O exercício puro e simples da faculdade da abandonar, cessar ou interromper o trabalho, ou impedir sua execução pelo fechamento da oficina, a despeito da definição constitucional, não tinha na lei penal nenhuma proibição.

Sobrevém, todavia, em 1° de maio de 1943, a Consolidação das Leis do Trabalho, cujos arts. 722 e 723 introduzem sérias restrições ao direito de greve patronal e obreira, sujeitando os patrões e os empregados a determinadas penalidades no caso de ser dito direito exercitado “sem prévia autorização do tribunal competente” ou com violação “de decisão proferida em dissídio coletivo”.

Em face da Constituição atual, são disposições destituídas de eficácia, mas revelam que, mesmo na época em que tiveram garantida a plenitude de sua obrigatoriedade, não desconheciam a licitude da greve de patrões ou de trabalhadores uma vez que ela obtivesse a prévia autorização judiciária ou não se verificasse com desobediência ou violação de sentença proferida em dissídio coletivo.

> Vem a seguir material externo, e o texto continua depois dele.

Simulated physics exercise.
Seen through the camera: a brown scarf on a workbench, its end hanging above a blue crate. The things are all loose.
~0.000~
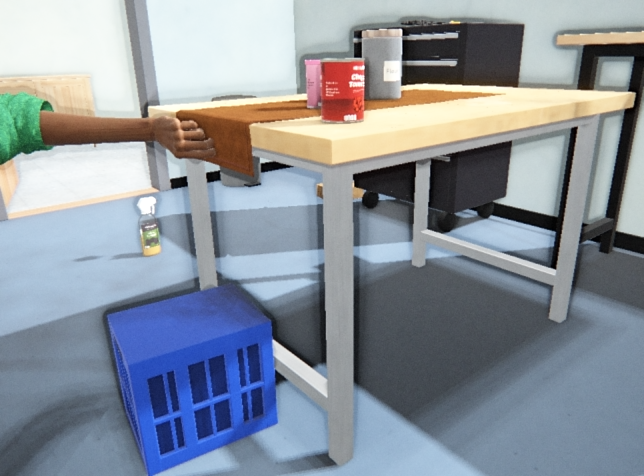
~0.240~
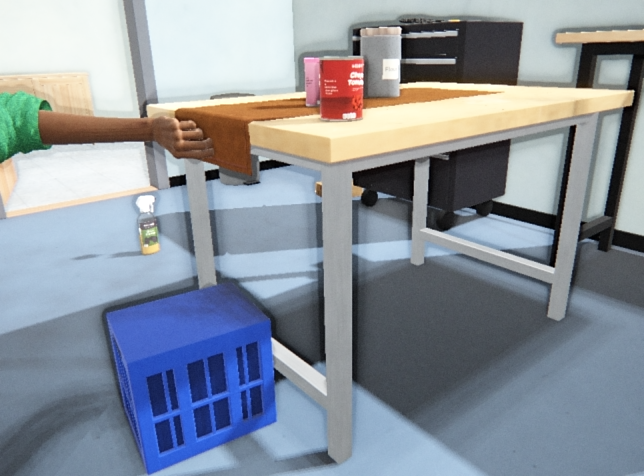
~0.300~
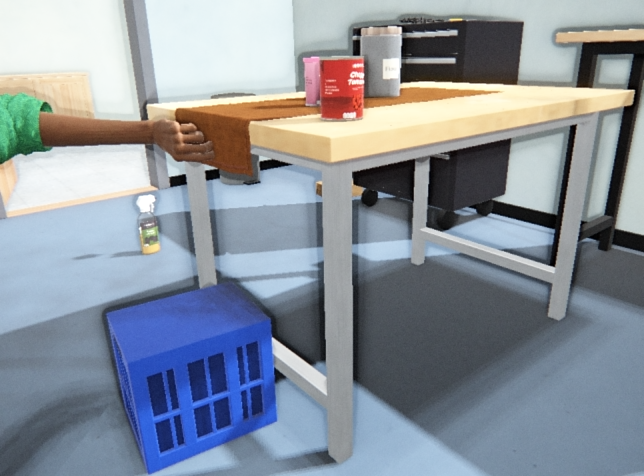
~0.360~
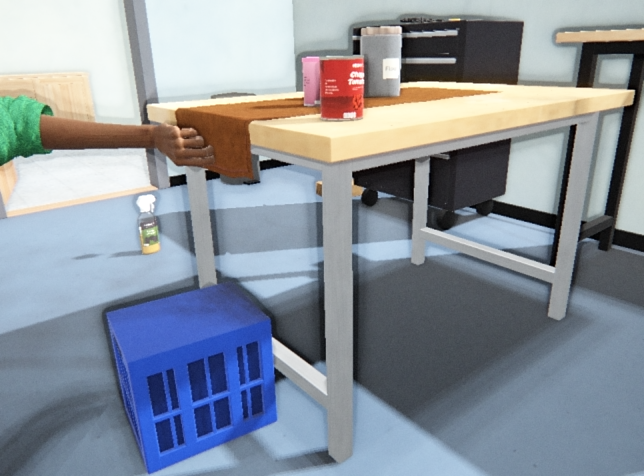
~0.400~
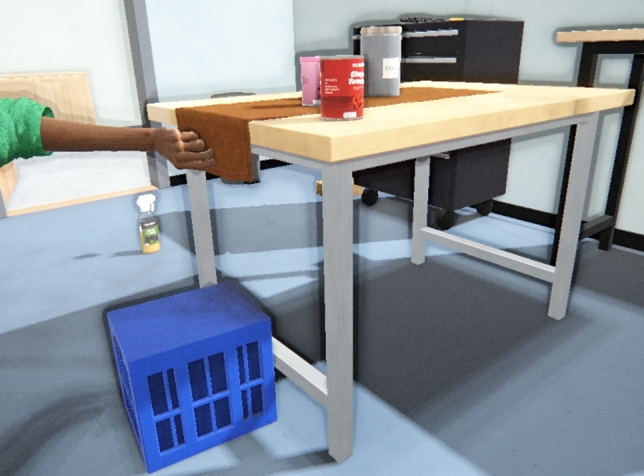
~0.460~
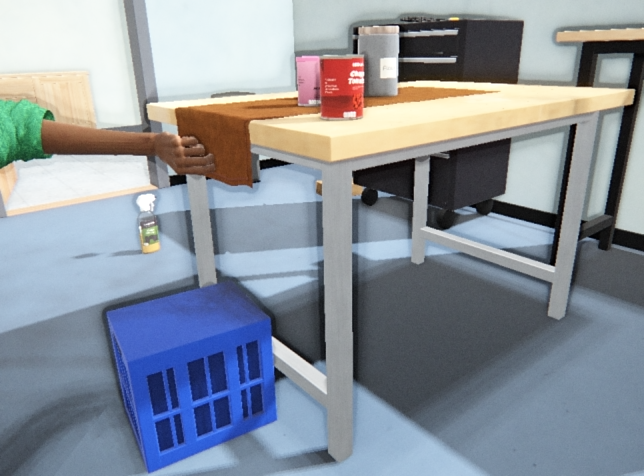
A hand holds the end of a brown cloth on a workbench, barely moving.
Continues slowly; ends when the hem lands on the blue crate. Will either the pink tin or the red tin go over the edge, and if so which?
The pink tin goes over the edge, the red tin keeps clear of it.
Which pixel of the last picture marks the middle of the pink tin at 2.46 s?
At that moment it is at (177, 287).
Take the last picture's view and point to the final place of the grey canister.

Não era, pois, admissível, sem menosprêzo aos preceitos claríssimos do nosso direito positivo, que ao tentarmos uma definição sintética de greve, deixássemos de compreender nela a greve, patronal, comumente chamada lock-out. Nessa tarefa, é óbvio, não nos interessava a questão de saber se a garantia constitucional, contida no art. 158, era privativa do direito dos trabalhadores, ou se abrangia, igualmente, o direito do empregador: nosso intuito era definir o fenômeno em têrmos de sua precisa conceituação no Direito Social. Segundo esta, a greve consiste, antes de mais nada, no descumprimento por uma das partes, das obrigações reguladas pelo contrato de trabalho. É o pensamento nuclear da definição que elaboramos.

Objetivos da greve

Resta indagar se os “fins que atribuímos à greve se ajustam aos que, efetivamente, ela colima”.

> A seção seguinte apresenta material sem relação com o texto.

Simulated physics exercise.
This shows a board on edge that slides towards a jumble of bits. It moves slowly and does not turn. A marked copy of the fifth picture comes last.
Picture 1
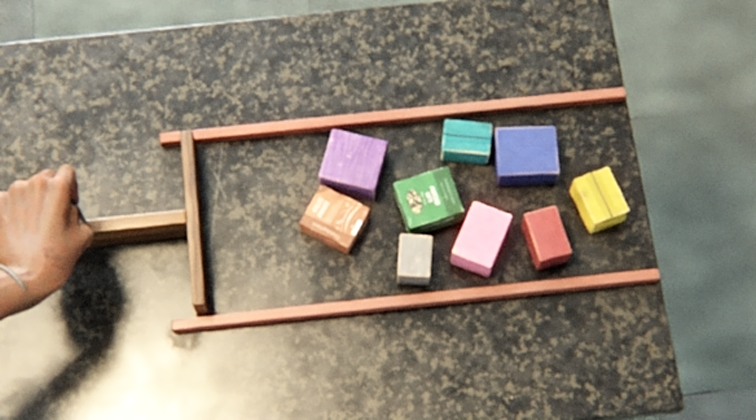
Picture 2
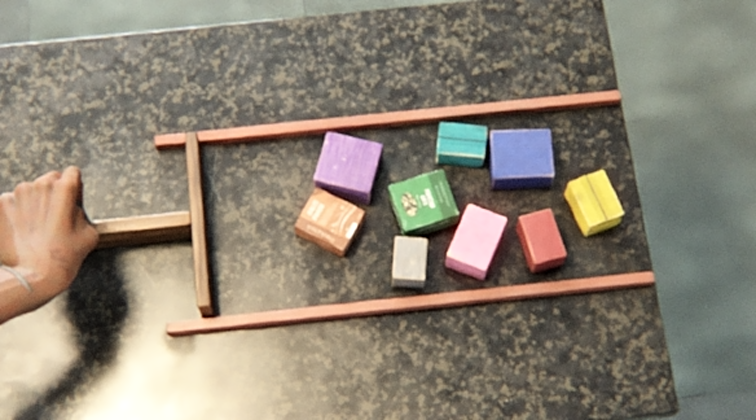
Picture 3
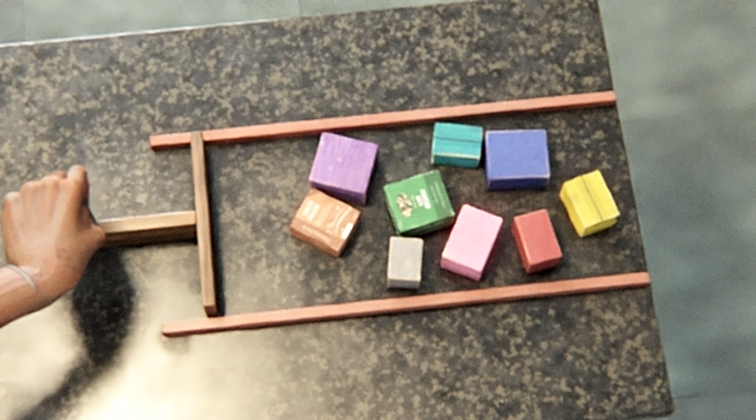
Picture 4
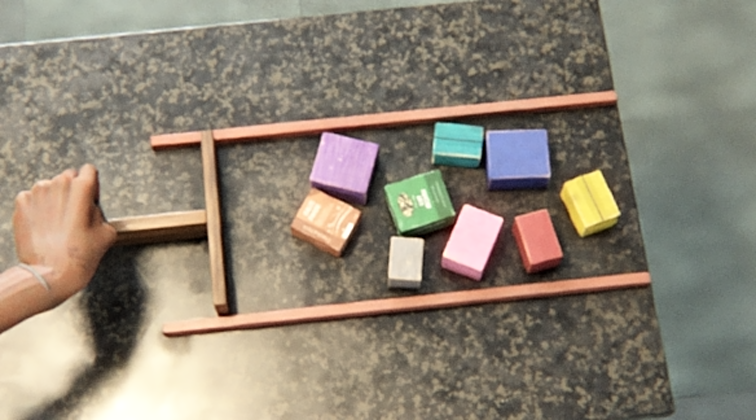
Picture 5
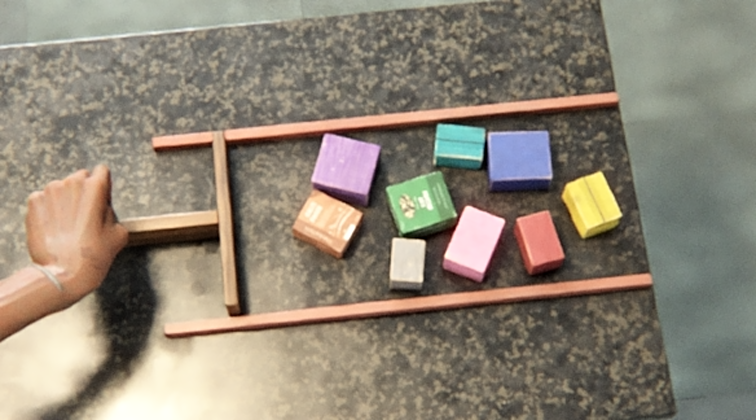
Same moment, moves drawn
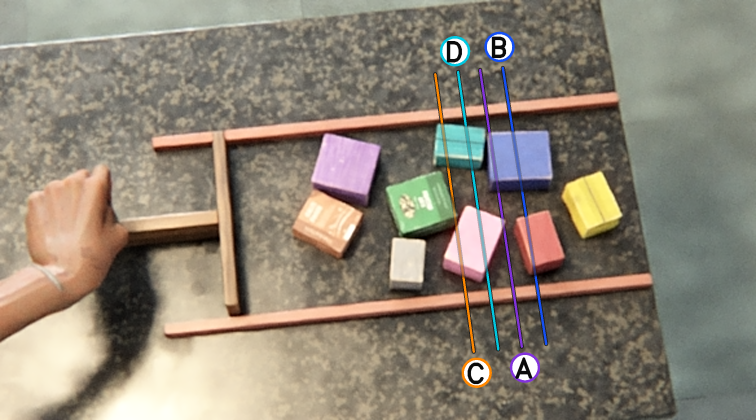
The footage shows a hand on the left pushing a wooden board by its handle slowly a short way right between two reddish strips on a speckled surface, while the loose group of coloured blocks and boxes stays untouched.
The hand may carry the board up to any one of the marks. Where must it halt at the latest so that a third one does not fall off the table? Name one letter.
It can go as far as B.
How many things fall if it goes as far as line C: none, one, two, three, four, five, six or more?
By then, none.
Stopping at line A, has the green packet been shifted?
Yes.
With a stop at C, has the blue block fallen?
No.
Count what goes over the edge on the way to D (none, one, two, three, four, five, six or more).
In all, none.
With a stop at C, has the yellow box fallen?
No.
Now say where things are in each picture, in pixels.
Grey block (415, 260); turquoise box (466, 143); board (192, 215), in the first picture.
Board (197, 217); blue block (521, 159), in the second picture.
Board (202, 217); orange box (326, 223), in the third picture.
Board (213, 215); purple block (345, 169), in the fourth picture.
Board (225, 216); grey block (407, 265); turquoise box (459, 147); green packet (422, 207), in the fifth picture.
On the marked copy, A at (500, 203); B at (524, 201); C at (454, 208); D at (477, 206).
With B. Early on, board (333, 205); purple block (363, 164); green packet (427, 206).
Further on, board (439, 194); blue block (577, 148); red block (562, 247).
At the end, board (522, 186); yellow box over the edge; blue block over the edge; two fallen.
As for the rest, A is within the limit but short; C is within the limit but short; D is within the limit but short.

Dissemos que o fim da inexecução temporária do contrato de trabalho é “a consecução de um objetivo predeterminado”. A predeterminação parece-nos essencial: é necessário que os motivos determinantes da ação sejam de antemão conhecidos do sujeito ativo da greve. Sem causa anterior, ou procurada justificar posteriormente à sua eclosão, perderá a greve o caráter de ato lícito.

Tantos e de tão variada natureza podem ser tais motivos, que esfôrço inútil faria quem quisesse especificá-los nos limites razoáveis d.e uma definição científica. Optamos, em conseqüência, pela fórmula indefinida “um objetivo predeterminado”, em que, indiscutìvelmente, cabem tôdas as hipóteses.

Teremos, ainda uma vez, caído em êrro?

De novo, entretanto, nos encontraremos na melhor das companhias: também RAFAEL CALDERA, na definição que mencionamos, prefere uma fórmula semelhante. Para o festejado autor, a suspensão concertada do trabalho caracteriza a greve, quando se realiza “con el objeto de obtener alguna finalidad”.

Acreditamos ter demonstrado que o exame do direito pátrio, da doutrina e da legislação comparada, abona com grande autoridade o conceito por nós expendido.

No contrato de trabalho o jurista surpreende um aspecto obrigacional suigeneris: para satisfazer determinado interêsse, pode uma das partes, por ato próprio, sustar, temporàriamente, as obrigações assumidas, sem incidir na rescisão do contrato ou sujeitar-se a compor as perdas e danos do inadimplemento.

A essa faculdade considerada lícita de fazer justiça pelas próprias mãos, é que se convencionou chamar “greve”.

Valdomiro Lôbo da Costa

_______________

Notas:

1 “Derecho Mexicano Del Trabajo”, México, 1949, t. 2, pág. 889.

2 “La huelga en el Derecho Uruguayo”, Montevidéu, 1951, pág. 82.

3 “Nozioni di Diritto del Lavoro”, Dott. Eugenio Jovene, Nápoles, 1951, pág. 48.

4 A. F. CESARINO JÚNIOR, “Direito Social Brasileiro”, Livraria Martins, Editora, 1940, pág. 290.

5 Idem, pág. 292.

6 Ob. cit., pág. 809.

7 JULIEN DURAND, “La Grève”, Paris, 1952, pág. 12.

8 “Diario de Sesiones de la Convención Nacional Constituyente”, t. I, pág. 392, apud EDUARDO J. COUTURE e AMÉRICO PLA RODRIGUEZ, ob. cit., pág. 40.

9-10 “Lo Sciopero nel Diritto”, Milão, Giuffrè, 1948, págs. 96 e 97.
11 ALBERTO MONTEL, “Derecho de Huelga y “Lock-out”, in “Derecho del Trabajo”, ano X nº 8, agôsto de 1950, pág. 459.